Cabinet considers shortlist of Competition Authority CEO

The long-awaited Competition Authority is expected to take the form of a dynamic crack unit that will tackle anti-competitive behaviour in the public and private sectors.

The Authority, and its adjudicating body, the Commission, will root out price-fixing, bid rigging, market division and other corrupt business practices.

With seven Commissioners already appointed, attention has shifted to the employment of the Authority's CEO who will then lead the recruitment of key staff.

Following this, the new organ will begin receiving reports from an industry that has long been clamouring for a competition body to investigate complaints, penalise culprits and level the playing field.

This week, the Chairman of the Competition Commission, Zein Kebonang, told BusinessWeek that the successful candidate for the Authority would be known after Wednesday next week.

The three candidates due for consideration by the Cabinet emerged from 66 candidates who applied and from whom an initial eight were interviewed. From these final eight, six were citizens and three female.

'We should know the successful candidate by next Wednesday,' Kebonang said. 'The names submitted to Cabinet went through vetting and secured comments from the various ministries before being sent back to the Ministry of Trade and Industry, which compiled a Cabinet memo.

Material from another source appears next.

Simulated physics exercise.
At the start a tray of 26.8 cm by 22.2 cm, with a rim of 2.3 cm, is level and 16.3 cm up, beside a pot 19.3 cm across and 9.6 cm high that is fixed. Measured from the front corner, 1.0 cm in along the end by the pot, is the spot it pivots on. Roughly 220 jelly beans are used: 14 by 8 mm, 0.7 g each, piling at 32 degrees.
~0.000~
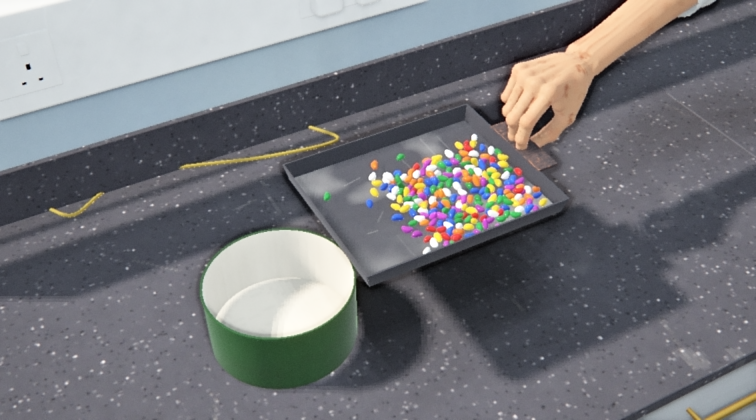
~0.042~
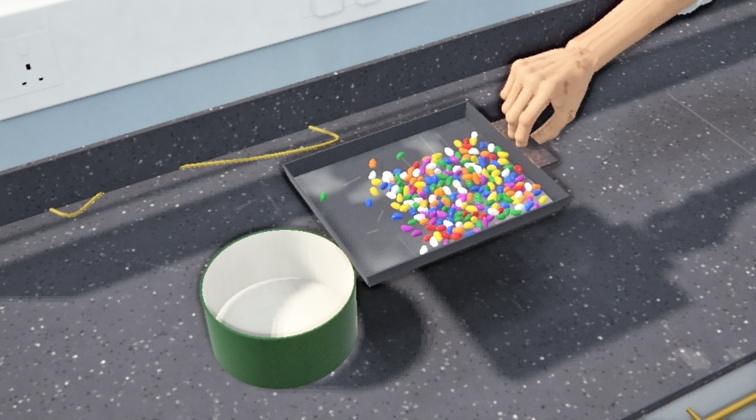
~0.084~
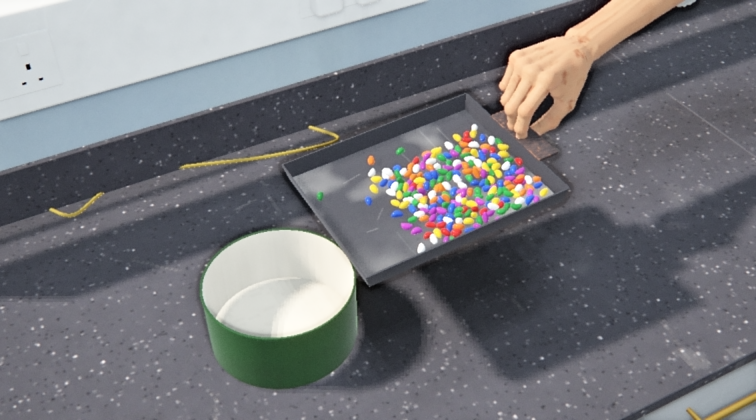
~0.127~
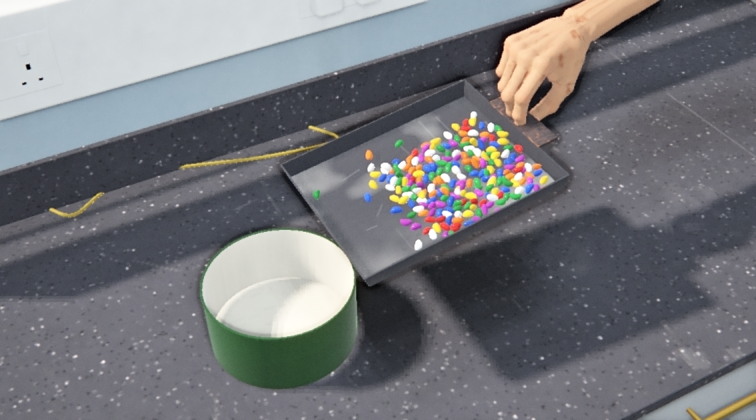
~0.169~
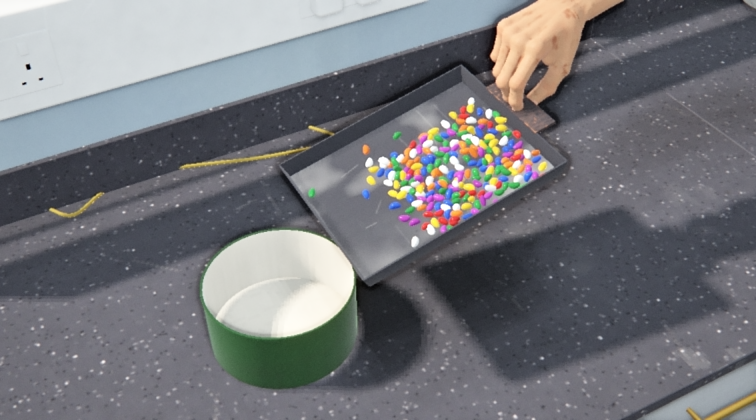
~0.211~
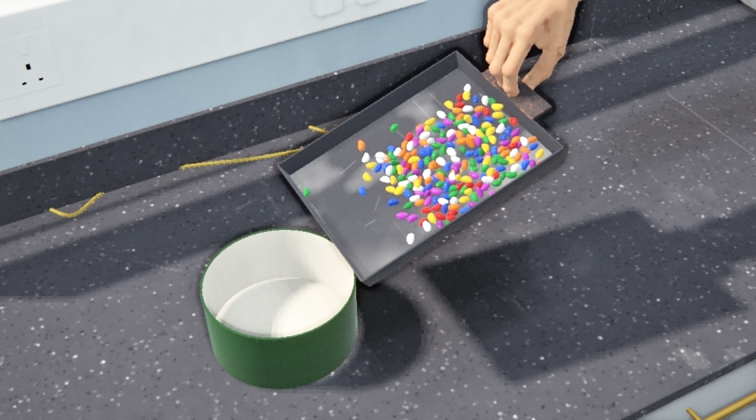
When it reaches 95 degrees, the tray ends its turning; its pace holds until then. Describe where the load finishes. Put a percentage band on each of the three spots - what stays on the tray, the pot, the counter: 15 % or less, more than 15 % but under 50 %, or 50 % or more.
Left on the tray: Up to 15 %; pot: 50 % or more; counter: In between.
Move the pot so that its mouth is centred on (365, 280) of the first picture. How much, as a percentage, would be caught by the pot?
Something like 15 per cent would settle in it.
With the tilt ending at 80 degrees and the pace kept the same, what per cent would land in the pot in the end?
About 55 in a hundred would end up in the pot.
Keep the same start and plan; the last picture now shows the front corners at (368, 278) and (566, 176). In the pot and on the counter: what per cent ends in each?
Pot: 0, counter: 100.
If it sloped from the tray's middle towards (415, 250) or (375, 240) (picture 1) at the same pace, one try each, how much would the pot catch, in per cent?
That would be close to 0 per cent, then close to 5 per cent.
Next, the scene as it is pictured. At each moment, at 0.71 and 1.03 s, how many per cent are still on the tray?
Close to 45 at the first time and 5 at the second.
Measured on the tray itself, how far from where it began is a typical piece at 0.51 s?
Displacement on the tray: Roughly 9 cm.
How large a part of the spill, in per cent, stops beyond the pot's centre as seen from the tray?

'The names will first go to a Cabinet committee of four before going to full Cabinet. Following that and other processes, an announcement will be made.'

While the ministry has ranked the names submitted to Cabinet, the Executive has the liberty to select a lower ranked candidate or reject the entire list. After Cabinet endorsement, the ministry will make an offer to the candidate, who will commence official duties in the first quarter of next year.

The Competition Commission and Authority are stated government priorities whose establishment is being fast-tracked in response to industry demands. Indicative of this, barely seven months passed between the passing of the Competition Act last December and the appointment of commissioners.

Government was able to fast-track the two bodies by effecting sections of the Act dealing with institutional framework, organisational establishment and sources of funding. Other sections deal with the organisations' mandates and operations.

Besides other functions, the two bodies will also take action when suppliers or producers attempt to make their recommended prices to retailers binding. The organisations have the power to impose a penalty not exceeding 10 percent of an offending company's turnover during the breach of the Competition Act for up to a maximum of three years. Individuals who fail to attend adjudication hearings or to produce documents the Commission deems relevant to investigations are liable to fines of P30, 000 or prison terms not exceeding two years or both.

The Competition Authority will also probe and regulate mergers and acquisitions, with the law requiring transactions of this nature above a certain threshold to be undertaken with the Authority's notification.

The Competition Commission and Authority's establishment are a boon to private sector players, particularly Small, Micro and Medium Enterprises (SMMEs) and citizen-owned enterprises who have long decried unfair trading practices by larger entities.

Other players in the industry, such as hoteliers and retailers, have also welcomed the development which they expect will tackle price-fixing cartels in certain supply industries.